Mr. Lanphier invited one and all to meet at the Consistory of the North Dutch Reformed Church at noon on September 23, 1857 to join him in prayer, to implore God to convict sinners and bring repentance in the midst of the great city. By 12:30pm only one other person had showed up. After an hour, six men total poured their hearts out to God for mercy. Lanphier did not give up, however, and within a week he had sixteen; in three weeks, forty. They prayed for unsaved family members and friends. By October 18, there were consistently about one hundred people per day joining him to pray for God to bring revival.


The Panic of 1857 as portrayed by James H. Cafferty and Charles G. Rosenberg

The economy went through a crash in late October, and 30,000 New Yorkers lost their jobs. By November, the church was so crowded with men who came to pray every Wednesday at noon that they had to use every floor of the church. Soon, prayer meetings were being held in churches all over the city and hundreds of people had confessed faith in Christ.

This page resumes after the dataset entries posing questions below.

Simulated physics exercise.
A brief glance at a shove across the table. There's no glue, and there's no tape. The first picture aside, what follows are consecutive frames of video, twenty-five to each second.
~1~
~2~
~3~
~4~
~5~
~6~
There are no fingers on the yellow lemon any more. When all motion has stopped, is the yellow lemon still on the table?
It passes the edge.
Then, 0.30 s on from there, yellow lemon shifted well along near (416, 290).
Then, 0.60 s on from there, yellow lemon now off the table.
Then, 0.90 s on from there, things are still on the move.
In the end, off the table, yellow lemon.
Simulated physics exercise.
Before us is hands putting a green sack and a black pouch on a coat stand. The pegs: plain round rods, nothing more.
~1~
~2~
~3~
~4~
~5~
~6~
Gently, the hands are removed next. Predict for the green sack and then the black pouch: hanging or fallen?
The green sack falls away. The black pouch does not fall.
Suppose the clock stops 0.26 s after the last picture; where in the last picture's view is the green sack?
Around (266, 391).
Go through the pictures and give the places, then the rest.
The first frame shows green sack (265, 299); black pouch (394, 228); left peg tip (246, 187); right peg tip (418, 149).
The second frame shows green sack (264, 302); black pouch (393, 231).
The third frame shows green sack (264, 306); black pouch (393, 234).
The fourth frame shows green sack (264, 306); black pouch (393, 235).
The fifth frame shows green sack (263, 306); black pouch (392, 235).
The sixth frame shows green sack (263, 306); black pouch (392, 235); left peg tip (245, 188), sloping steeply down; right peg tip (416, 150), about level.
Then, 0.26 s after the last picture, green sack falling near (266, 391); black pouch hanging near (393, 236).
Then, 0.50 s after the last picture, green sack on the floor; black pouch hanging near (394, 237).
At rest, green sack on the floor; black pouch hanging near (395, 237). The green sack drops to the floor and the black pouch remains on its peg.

“The newspaper editor, Horace Greely, who worked for the New York Tribune, sent a reporter with horse and buggy to ride from one prayer meeting to the next to see how many men were praying. In one hour he could only get to twelve meetings, but he counted more than 6,000 men . . . confessing their sins and praying for revival.”

Other cities followed their lead, in Cleveland, St. Louis, Pittsburgh and Chicago, with 5-10,000 praying businessmen and others in each city.


New York City in 1840, much like Lanphier would have known it

A New York Times editorial of March 20, 1858 recorded that:

“[T]he great waves of religious excitement which is now sweeping over this nation, is one of the most remarkable movements since the reformation . . . travelers relate that in cars and steamboats, in banks and markets, everywhere through the interior this matter is an absorbing topic. Churches are crowded . . . school-houses are turned into chapels, converts are numbered by the scores of thousands. In this City, we have beheld a sight which not the most enthusiastic fanatic for church-observances could ever have hoped to look upon; we have seen in a business-quarter of the City in the busiest hours, assemblies of merchants, clerks and working-men, to the number of 5,000 gathered day after day for a simple and solemn worship . . . It is most impressive to think that over this great land tens and fifties of thousands of men and women are putting themselves at this time in a simple and serious way the greatest question that can ever come before the human mind: ‘what shall we do to be saved from sin?’”

Some men of that day believed that fully one million people were converted during this last great spiritual upheaval, soon to be replaced with Mr. Lincoln’s War and a return to economic excesses never before realized in America.


A request for prayer at a Fulton Street prayer meeting

The “Fulton Street Revival” began with a church concerned about their city, one man commissioned to start a prayer meeting, and the faithful prayer of just a few earnest Christians. Today, the New York Times reports with glee the anti-Christian riots and the overthrow of Christian society. Would that a true spiritual awakening spring up once again, on an international scale, with faithful preaching, real repentance and faith, prayer, and millions of converts to the biblical faith that permeated the generation that experienced the “New York City Revival of 1857”.